Jim Irsay is the Guinea Pig for Roger Goodell

Published: Mar 18, 2014 05:05am EDT
By JasonNeal, Sports Writer for Konsume Sports

Please Note: This article was updated Mar 18, 2014 @ 05:05am EDT


Indianapolis Colts owner, Jim Irsay, was arrested on Sunday evening for driving under the influence of a controlled substance.  Irsay faces four felony charges and was released from a Hamilton Country Jail early Monday afternoon.  While Irsay has always been a little out there in terms of the way he conducted himself, this is far and away the worst thing that has happened to Irsay, at least in the public eye.

The most interesting thing in all of this is the way that NFL Commissioner, Roger Goodell, will deal with one of the 32 owners whom Goodell works to please.  Roger Goodell has taken the stance of being a hard-nosed commissioner and has punished players and coaches alike for their public displays of stupidity and ignorance.  Aldon Smith was checked into a rehab program and missed five games in the 2013 season due to a DUI arrest.  The details of Smith’s agreement with the commissioner are not common knowledge, but suffice it to say that Goodell would not flinch to suspend Smith if he slips up again. 

Ben Roethlisberger was suspended six games for violating the leagues personal conduct policy.  That suspension was later reduced to four games, but Goodell’s stance was made clear – if you embarrass yourself and the league, the league will make sure you pay for it.

Sean Payton and the New Orleans Saints were also a target of Goodell’s stance on embarrassing the league after the Bounty Gate scandal.  The Saints defensive coordinator, Gregg Williams, was accused of running a bounty program, paying defensive players for big hits, injuries, and knocking opponents out of the game.  There was audio of a meeting before the Saints took on the San Francisco 49ers in a playoff game where it certainly sounded like the Saints were targeting Alex Smith and Frank Gore.  Payton was suspended for a year, Williams indefinitely, and several players were suspended for varying amounts of time.

So this all begs the question – what will Goodell’s punishment be considering the offender is one of the 32 owners who pay him an annual salary of $44 million?  Will he go easy on Irsay because he is not an athlete in the NFL?  Will he come down harder on him because Irsay is an owner and should be setting the ultimate example?  What is clear about all of this is Goodell’s legacy as a commissioner has been to protect the shield in any way possible and it doesn’t look very good when one of the owners of a prominent franchise in the league has such a public and humiliating arrest.

Irsay should be embarrassed for several reasons, but the biggest reason is his bad decision making.
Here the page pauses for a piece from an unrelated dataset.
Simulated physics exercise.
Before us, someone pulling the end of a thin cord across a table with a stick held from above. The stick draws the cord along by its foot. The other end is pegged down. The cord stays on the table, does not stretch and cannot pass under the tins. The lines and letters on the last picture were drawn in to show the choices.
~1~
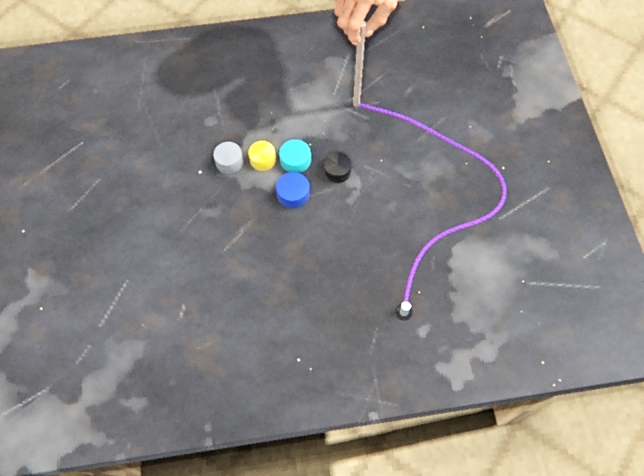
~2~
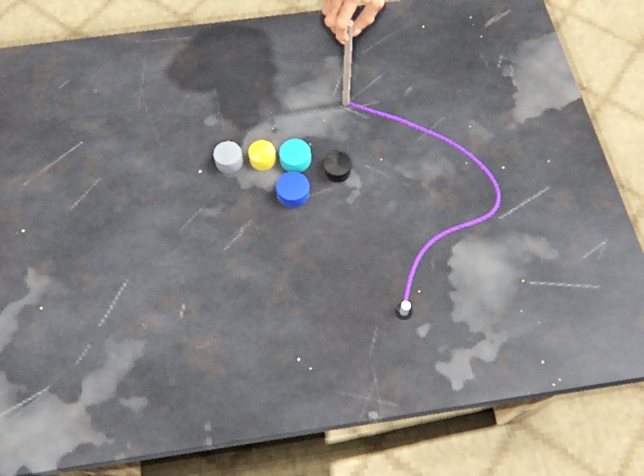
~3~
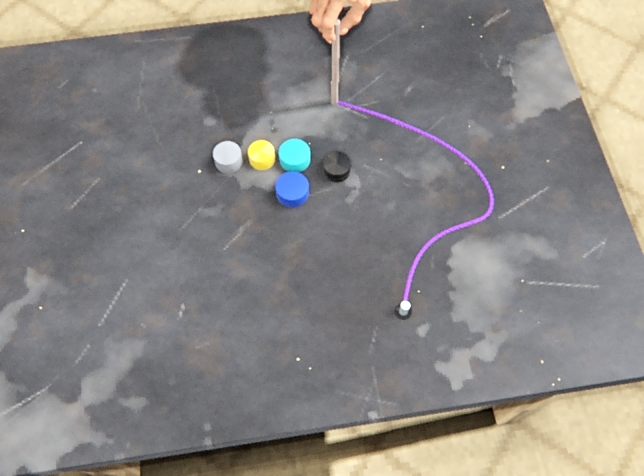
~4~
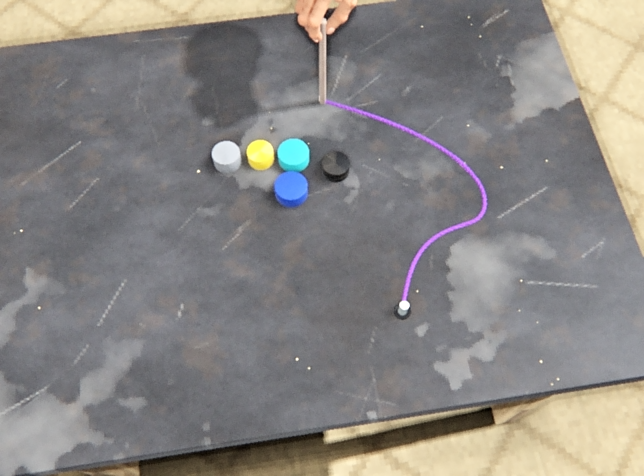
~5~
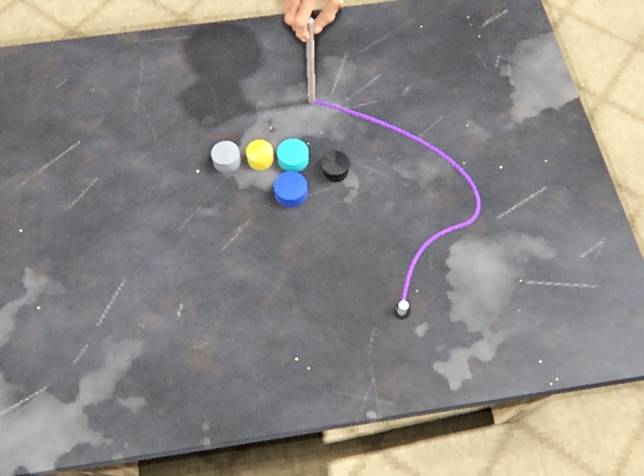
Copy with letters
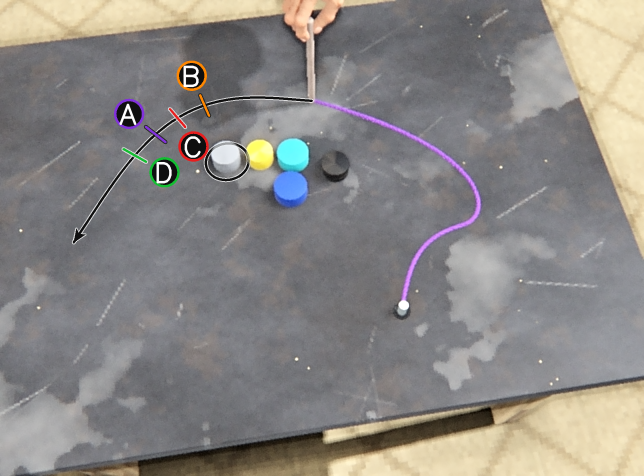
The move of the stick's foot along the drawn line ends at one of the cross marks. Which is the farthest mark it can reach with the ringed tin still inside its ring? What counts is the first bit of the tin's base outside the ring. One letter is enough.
D is the last safe stop.
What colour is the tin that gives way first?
The black one.
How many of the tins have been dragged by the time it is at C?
By then, none.
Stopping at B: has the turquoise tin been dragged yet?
By then, no.
On the copy, A at (156, 134); B at (205, 105); C at (178, 118); D at (135, 155); the ring at (227, 161); the route from (312, 101) via (165, 126) to (74, 242).
On D. First, foot of the stick (244, 99); grey tin (226, 157).
Then, foot of the stick (180, 118); grey tin (226, 157).
Finally, foot of the stick (135, 156); turquoise tin (285, 165); blue tin (288, 193); black tin (315, 179); grey tin (226, 157); the grey tin is still in its ring.
By contrast, A is safe but short; B is safe but short; C is safe but short.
Irsay is worth roughly $1.6 billion and he was too stubborn to take a taxi home?  Even if that taxi were to cost him $100, which is quite literally NOTHING to someone who is worth $1.6 billion.  Irsay is the first owner to have an issue on this level since former 49ers owner, Eddie DeBartolo and his riverboat gambling license fiasco in the late 90’s.  DeBartolo was fined by the NFL, suspended for one year, and ended up selling the 49ers due to legal issues.

I am not saying Irsay should or will sell the Colts, but Goodell needs to come down hard on the incorrigible Irsay.  Irsay has a propensity to use social media in bewildering ways, but most of the time it is humorous to onlookers.  There is nothing humorous about Irsay driving under the influence of anything.  It goes without saying that a Donte Stallworth episode would have been disastrous for Irsay in ways that have a much further reach than tarnishing the NFL’s public perception.  It would ruin Irsay’s life and the lives of an unknown amount of people if Irsay had killed someone in his joyride. 

Substance abuse is not something to joke about and neither should Goodell’s punishment for Irsay.  Commissioner Goodell needs to show Irsay, the other 31 owners, and every player, coach, team employee, and fan that his zero tolerance policy extends to every corner of the NFL and is not reserved solely for the players and coaches.